門をくぐると脚が震えた!東日本大震災における宮城県自衛隊の前線基地、総合運動競技場は全国各地から自衛隊員が集められ、行方不明者の捜索に異様なまでの緊迫感に包まれていた!
5・3~5・12
仙台市に宿泊先を構え七ヶ浜町にて10日間のボランティア活動を行なう。
~活動の内容~
・写真を含む遺失物の洗浄、展示
・個人宅の瓦礫、汚泥撤去
・七ヶ浜国際避難所、中央公民館の清掃
・ 多賀城自衛隊の方達と仮設住宅に日常生活物資を搬入
・仮設住宅への引越し、入居後の手伝い
・ フリーマーケットの実施
・スタジアムで行われたサッカー教室の駐車場誘導
名を伏せマスクのままボランティア活動をさせてもらった。この時に見た現地の人たちの力強さ、日本中から集まった善意の物資、海外からも来ているボランティアの人たちの心意気に直接触れ、この10日間で日本の津波災害におけるボランティア活動の多くの事を学んだ。
6・14
再び七ヶ浜ボランティアセンターを訪ねる。
主任の星真由美さんが元気に迎えてくれる。
6・15
石巻小学校の児童を訪ねる。NHK SONGS日和山公園収録。
雨の中の子供達の元気いっぱいの歌声は多くの人に力を与えた。
8・1~8・8
福島県浪江町の児童20名と鹿児島県霧島市にてサマーキャンプ。
8・11
4月に訪れた岩手県山田町に再び行く。三県が同時刻に合同で慰霊花火大会を行なう。
瓦礫がかなり撤去され、住宅地跡地からは一斉に青々と雑草が生い茂り目の前の緑の平野は、初めて見たあの日の山田町から 復興の匂いを感じた。
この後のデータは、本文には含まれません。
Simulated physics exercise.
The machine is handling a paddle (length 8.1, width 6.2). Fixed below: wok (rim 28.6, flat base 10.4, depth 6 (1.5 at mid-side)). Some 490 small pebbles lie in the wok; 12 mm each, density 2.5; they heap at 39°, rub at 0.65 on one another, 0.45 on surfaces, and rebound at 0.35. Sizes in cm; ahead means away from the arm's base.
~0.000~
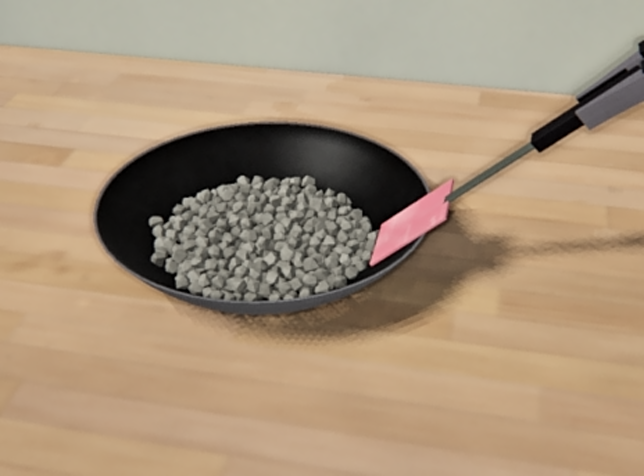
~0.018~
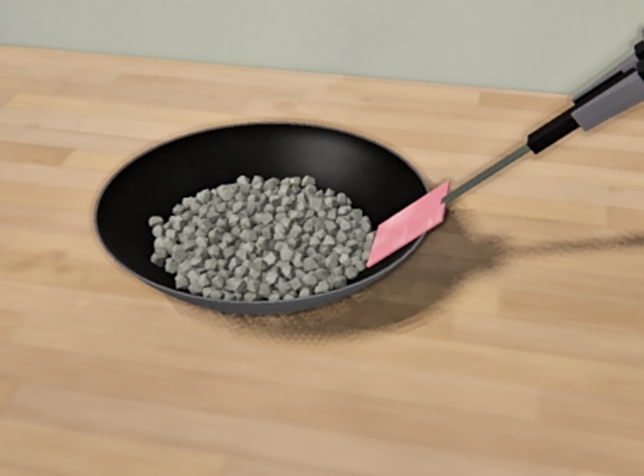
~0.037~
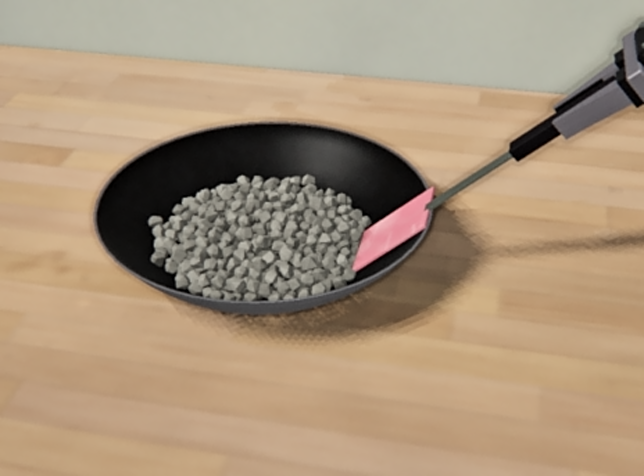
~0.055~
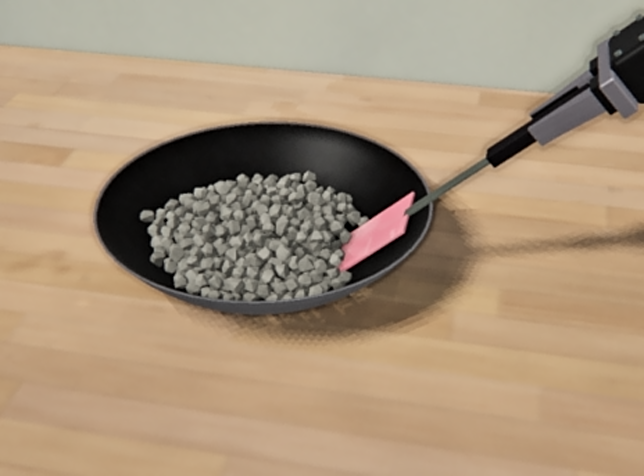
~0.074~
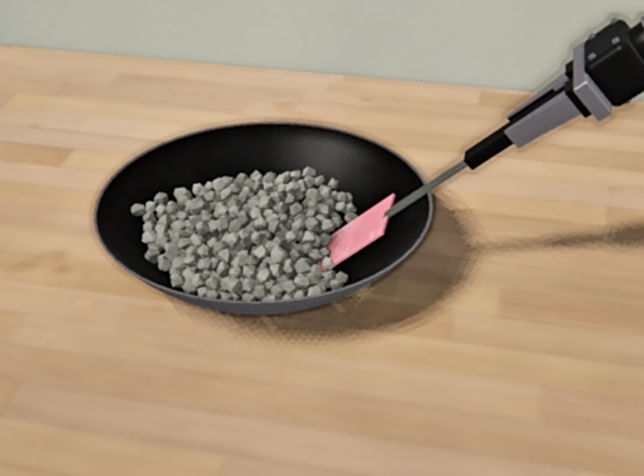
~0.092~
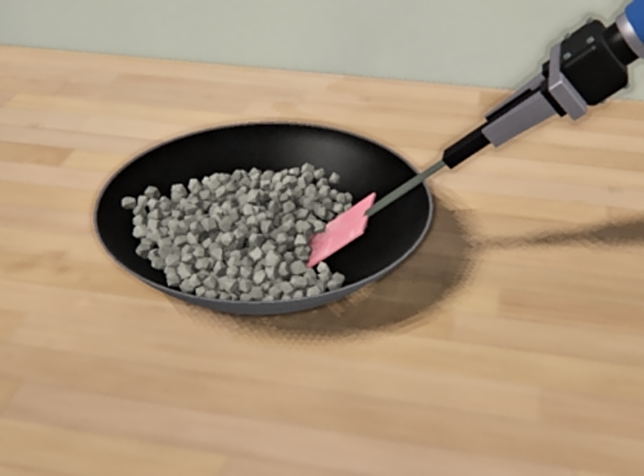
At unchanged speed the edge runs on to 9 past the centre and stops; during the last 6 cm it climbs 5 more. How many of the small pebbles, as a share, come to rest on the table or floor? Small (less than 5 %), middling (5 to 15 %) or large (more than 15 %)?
Answer: Large; more than 15 % of the small pebbles finish on the table or floor.
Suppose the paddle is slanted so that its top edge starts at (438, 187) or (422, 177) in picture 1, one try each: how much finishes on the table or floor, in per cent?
About 15 and 25 per cent.
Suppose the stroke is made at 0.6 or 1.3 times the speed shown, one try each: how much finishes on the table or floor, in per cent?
Some 10 and 25 per cent.
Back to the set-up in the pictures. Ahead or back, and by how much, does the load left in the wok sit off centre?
Roughly 3.5 cm ahead.
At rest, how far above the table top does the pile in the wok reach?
About 7.0 cm.
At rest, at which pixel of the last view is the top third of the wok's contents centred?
Near (178, 212).
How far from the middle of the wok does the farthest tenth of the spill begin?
Roughly 40 cm.
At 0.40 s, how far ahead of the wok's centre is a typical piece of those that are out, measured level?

牡蠣の養殖が復活した山田湾から上がる花火は見事な大輪を咲かせ、涙と共に胸が震えた。
12・31
石巻市門脇小学校跡地。NHK紅白収録。
厳寒の中、地元の人たちの応援が有難かった。
2012・2・18~19
岩手県、陸前高田、大槌町、気仙沼を訪ねる。
大槌町役場の中村課長さんと10ヶ月ぶりの再会。物資を届た震災直後のまるで戦場のような緊迫感漂う仮役場の中での初対面がよみがえる。
だいぶ落ち着いた状況になった事を聞き安心する。
一年間を通して各地で見てきた被災地での現状、そしてボランティアを通しての実体験は本当に多くの事を学ばせてくれました。
瓦礫汚泥撤去の凄さは言葉では言い表せません!しかし数時間で見事に片付ける人間力の凄さもまた痛烈にまざまざと体感し感銘を受けました。
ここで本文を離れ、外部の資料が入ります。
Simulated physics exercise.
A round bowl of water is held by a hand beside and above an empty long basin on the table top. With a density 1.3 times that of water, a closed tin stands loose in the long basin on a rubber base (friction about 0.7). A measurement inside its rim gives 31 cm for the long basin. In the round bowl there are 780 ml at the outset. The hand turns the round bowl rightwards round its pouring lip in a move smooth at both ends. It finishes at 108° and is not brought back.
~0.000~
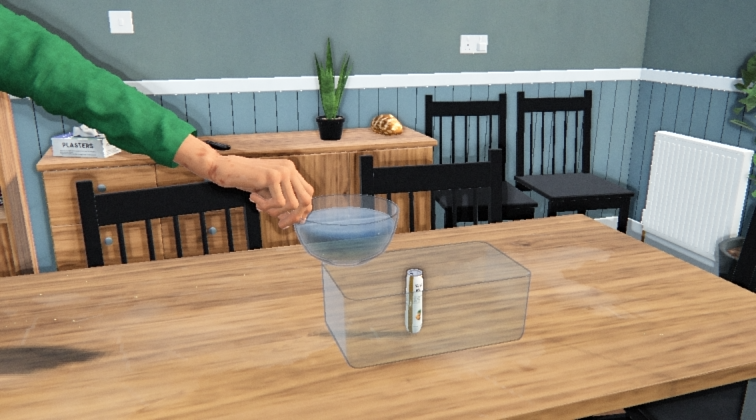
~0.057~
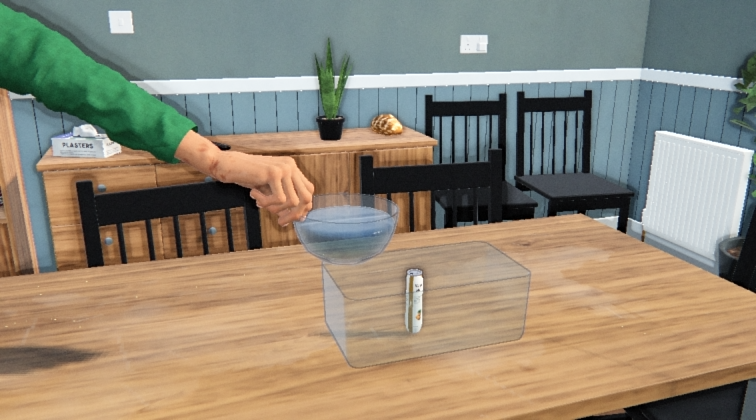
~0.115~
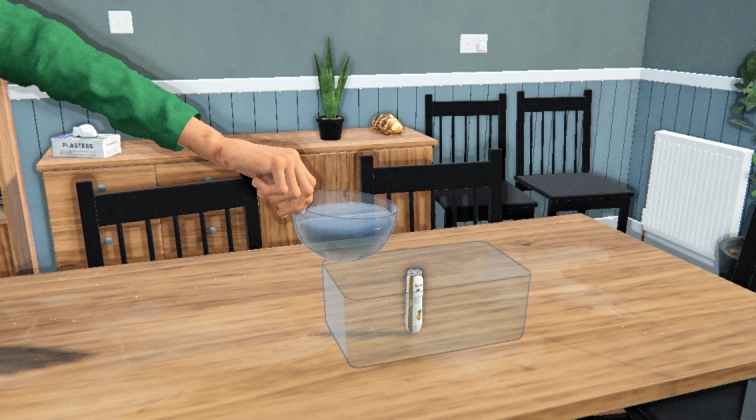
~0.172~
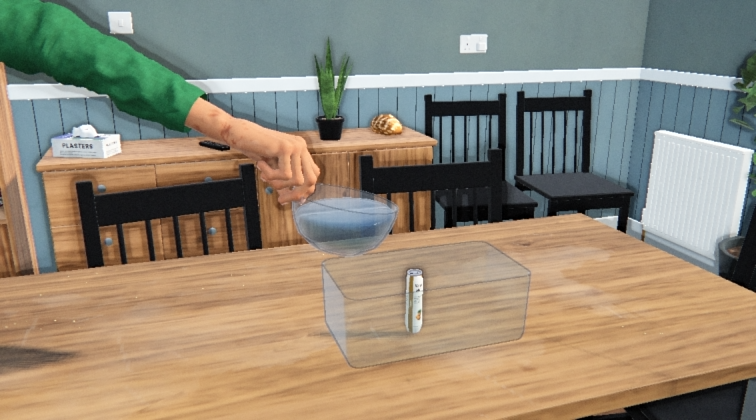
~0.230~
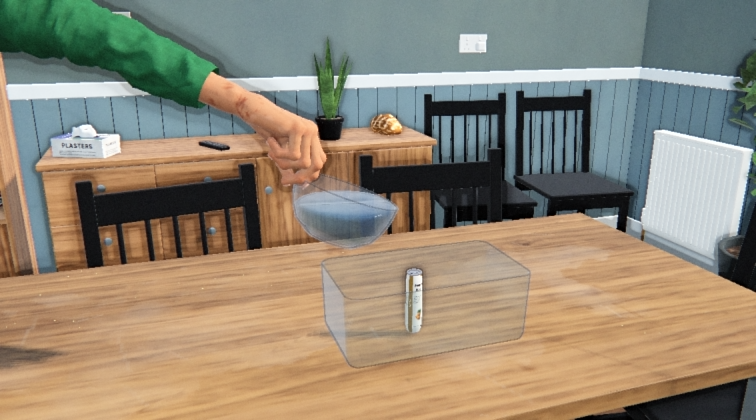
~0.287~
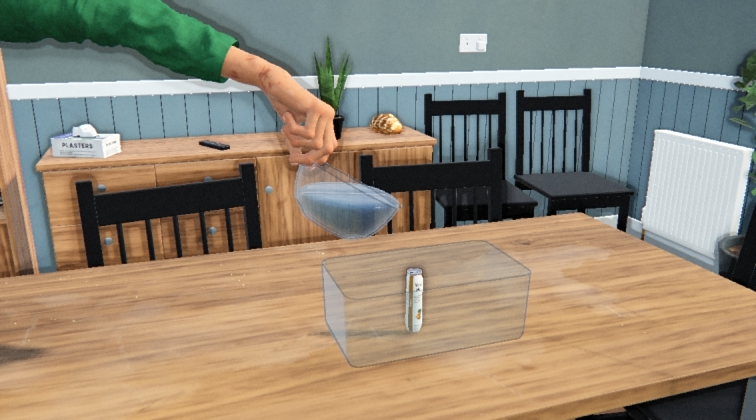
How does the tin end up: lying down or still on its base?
It is tipped.
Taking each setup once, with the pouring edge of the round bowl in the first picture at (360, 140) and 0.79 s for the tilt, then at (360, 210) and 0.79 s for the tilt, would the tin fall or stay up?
Try 1: Tipped over; try 2: Still standing.
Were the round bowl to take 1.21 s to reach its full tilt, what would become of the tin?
After the tilt, the tin is still standing.
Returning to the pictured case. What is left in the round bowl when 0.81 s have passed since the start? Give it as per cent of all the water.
0 in a hundred, give or take.
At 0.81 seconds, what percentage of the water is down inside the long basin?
Roughly 88 %.
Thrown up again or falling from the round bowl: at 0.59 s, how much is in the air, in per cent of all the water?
54 %.
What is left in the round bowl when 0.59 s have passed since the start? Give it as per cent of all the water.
28 %.
After 0.59 s the tilt is 91° and 28 per cent is still to pour; the tin stands where it began.
After 0.81 s the tilt is 108° and 0 per cent is still to pour; the tin stands where it began.
After 1.04 s the tilt is 108° and 0 per cent is still to pour; the tin leans 47°.
After 1.29 s the tilt is 108° and 0 per cent is still to pour; the tin lies on its side.
In the end the tin lies on its side.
東北には「人間の目は臆病だけど人間の手は強い」という言い伝えがあるそうです。
まさに人間の力の結集には凄まじいものを感じました!
かけがえの無い命が、形ある物が一瞬にして目の前から消され、流される。
どんなに辛くてもそれでも残るのは、真正面から生きる命と、連帯や絆に見る真の思いやりの心、そして積み重ねた思い出、そういう無形のものが何事にも代えられない一番大事なもの、前に進ませてくれるものだと思いました。
それこそが明日への力になることを痛烈に感じたのでした。
この一年私は私自身の価値観を改めて考える沢山のものをこの目で見させて貰ったのでした。
最後に私が被災地で見た、「負けない!力強い!この植物の息吹!」を見て下さい。
くしくも昨日で丁度丸一年を迎えました。 犠牲になった多くの方達のご冥福を心からお祈り申し上げます。 と共に、だからこそ今、日本が大きく変わらなければいけない岐路に立たされている事を深く実感しています。